Talking heads include Peter Bart, George Hickenlooper, Martin Scorsese. Weinstein apparently tried to stop this film being made which was a waste of time - it's not very mean, it's kind of admiring. It does say he became a spent force from the mid 2000s onwards but warns people not to count him out. I'm surprised Kevin Smith didn't appear in it.

Plenty of footage from the films and interviews on red carpets; there's a clip from a film Weinstein directed.

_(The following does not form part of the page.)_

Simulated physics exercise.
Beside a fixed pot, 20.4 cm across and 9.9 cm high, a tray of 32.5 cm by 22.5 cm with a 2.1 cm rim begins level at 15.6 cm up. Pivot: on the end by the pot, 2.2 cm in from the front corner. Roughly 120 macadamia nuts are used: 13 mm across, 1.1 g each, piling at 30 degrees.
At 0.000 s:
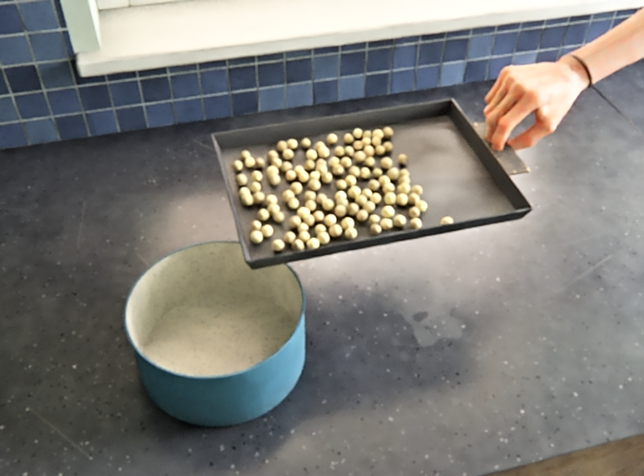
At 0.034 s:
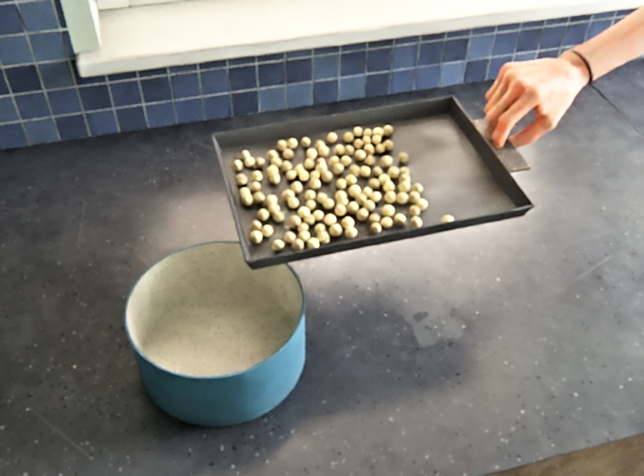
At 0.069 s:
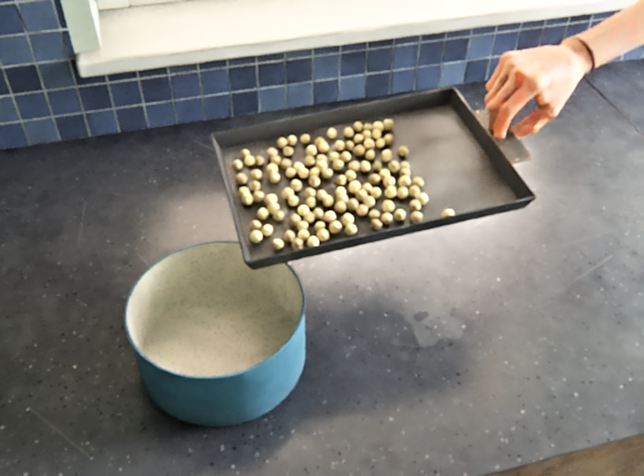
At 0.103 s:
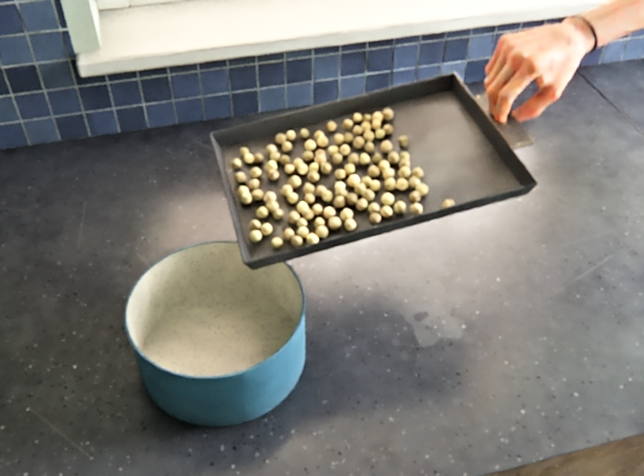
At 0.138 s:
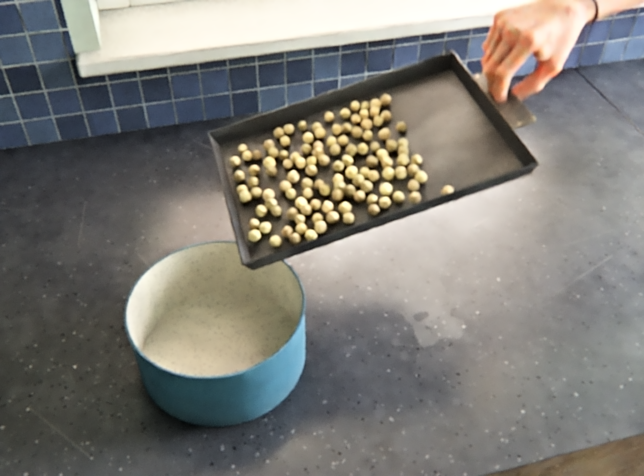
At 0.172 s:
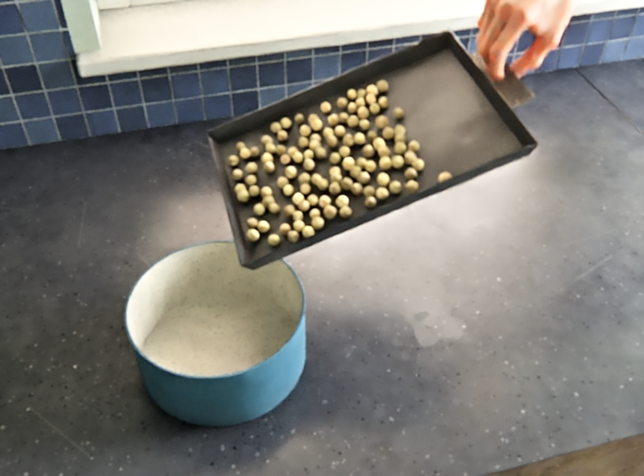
A hand holding a dark rectangular tray of small round pale nuts lifts its right end, gradually tilting the tray down to the left above a blue pot on a dark countertop, while the nuts stay clustered in nearly the same place.
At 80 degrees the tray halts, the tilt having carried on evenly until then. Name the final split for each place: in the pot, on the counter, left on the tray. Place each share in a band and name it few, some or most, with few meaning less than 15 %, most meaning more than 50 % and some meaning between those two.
In the end: Pot most, counter some, tray few.
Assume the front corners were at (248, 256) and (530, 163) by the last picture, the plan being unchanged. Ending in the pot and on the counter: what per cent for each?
That works out as pot 45 and counter 55.
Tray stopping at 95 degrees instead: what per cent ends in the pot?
Roughly 65 %.
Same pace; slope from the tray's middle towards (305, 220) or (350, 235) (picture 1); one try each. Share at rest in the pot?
I'd put it at roughly 100 per cent for the first tilt and roughly 70 per cent for the second.
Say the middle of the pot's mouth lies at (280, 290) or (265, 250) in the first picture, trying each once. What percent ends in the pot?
Roughly 30 and 35 percent.
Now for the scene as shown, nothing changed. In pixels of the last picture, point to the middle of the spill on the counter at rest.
Around (91, 286).
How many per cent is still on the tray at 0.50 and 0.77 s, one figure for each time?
First 100, then 15.
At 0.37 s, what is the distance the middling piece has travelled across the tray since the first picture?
By then it sits near 4 cm from where it began.
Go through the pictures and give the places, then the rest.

Movie review - "Proof of Life" (2000) ***

Lots of good things about this movie - the location shooting the performance of Russell Crowe in the lead, the interesting "world" of kidnapping and ransom (remember the good old days when Latin America, not the Middle East, was the kidnapping capital of the world?), David Caruso's lively support performance.

Meg Ryan kind of wrecks it. She throws the movie off balance, not just with her uninspiring performance but also her sheer star quality. She's a good actor but feels too light weight and all wrong for what is basically the Ingrid Bergman in Casablanca role. You didn't need Meg Ryan you just needed someone attractive, who lusted after Crowe nobly, while the focus was on Crowe trying to get huer husband back.

Meg Ryan's casting pulls focus - you're drawn to her, which is actually a mistake dramatically because the character is so passive. All she does is lie to a politician - the rest of the time she makes cups of tea and hangs around Crowe.

The film flounders in some other spots it should be strong - like the opening sequence of Russell kicking arse (intercut with him talking about it thus robbing the piece of suspense) and the sequence of Morse being kidnapped. I also hate it how they got Morse to be tough and yell at his kidnappers BECAUSE HE'S AN AMERICAN - why didn't they just play it truthfully, in that you'd suck up and be nice.